Lawyers for investors in Lehman Brothers settled with several underwriters for about $417 million. Given that Lehman has been mired in Chapter 11 bankruptcy since its collapse in September 2008, leaving lawyers for the investors to pursue dwindling directors and officers’ insurance funds and to assert claims against Lehman’s well-defended underwriters, this is not a bad result.
The proposed settlements, which still need approval from Manhattan federal district court judge Lewis Kaplan, include $417 million from about two dozen underwriters including Bank of America, Wells Fargo, and Morgan Stanley, and a previously reported $90 million agreement with former directors and officers, including former CEO Richard Fuld.

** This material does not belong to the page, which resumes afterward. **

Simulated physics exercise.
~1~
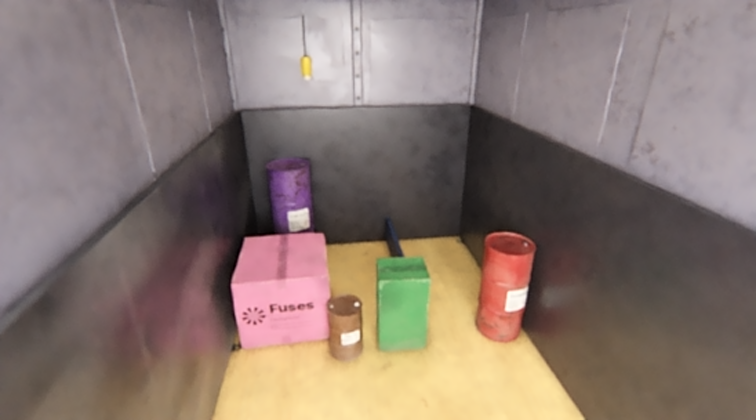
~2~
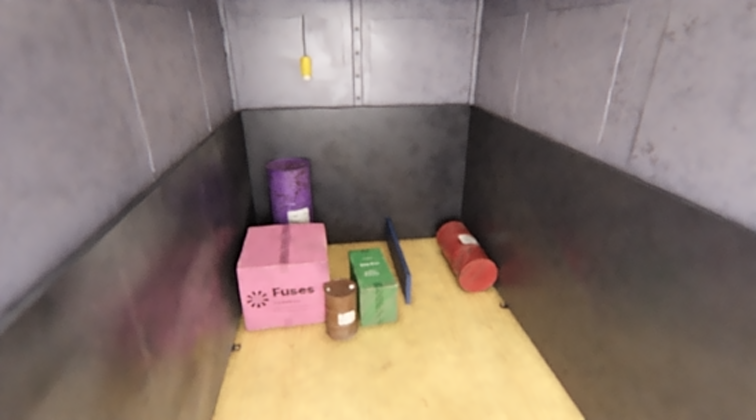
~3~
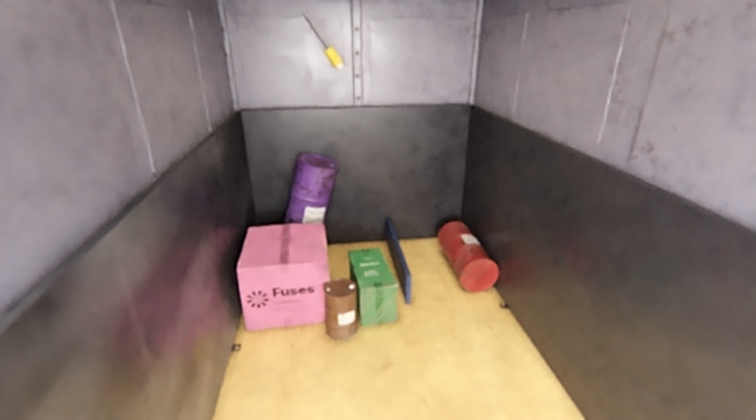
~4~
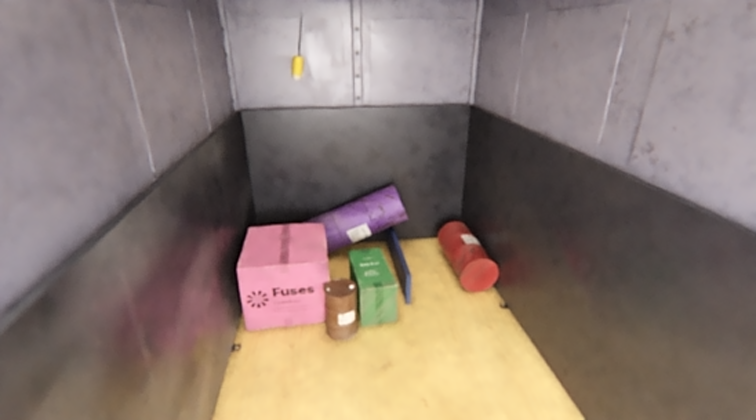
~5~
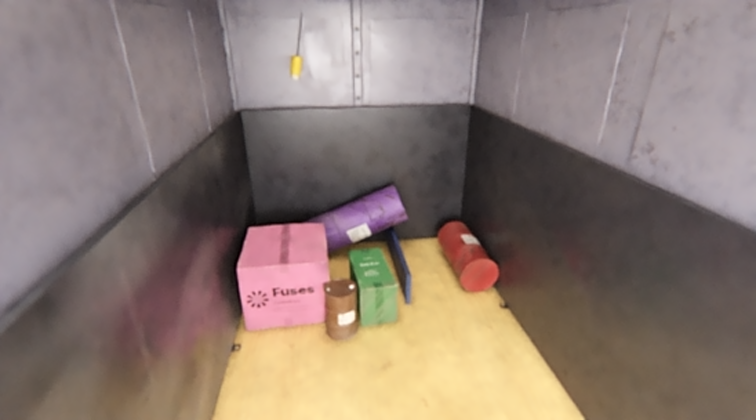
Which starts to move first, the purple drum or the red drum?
The red drum starts to move first, going over onto its side while the purple drum is still standing upright in its place. The purple drum begins to lean only after that.
The footage shows drums, boxes and a canister in a walled cargo space; the red drum and green box topple first, then the purple drum leans right as the lamp swings and tips over, ending on its side behind the upright brown canister and the pink box.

According to the plaintiffs’ motion for court approval of the settlements, preliminary settlement discussions began in late 2010. A major turning point in the case came in June, when Judge Kaplan largely denied defense motions to dismiss an amended complaint. The complaint borrowed heavily from Jenner & Block chairman Anton Valuka’s examiner’s report and its revelations about Lehman’s “Repo 105” accounting gimmick, which allegedly helped the bank understate its leverage.
“While it perhaps may be said with some assurance that Lehman, given the assets it held, would have been in trouble in any case, it is entirely plausible to conclude also from the facts alleged in the [amended complaint] that the misleading picture that Lehman portrayed played a material part in keeping its stock higher during the class period than it otherwise would have been and, in consequence that some part of the losses the plaintiffs suffered was attributable to the alleged fraud,” Judge Kaplan ruled.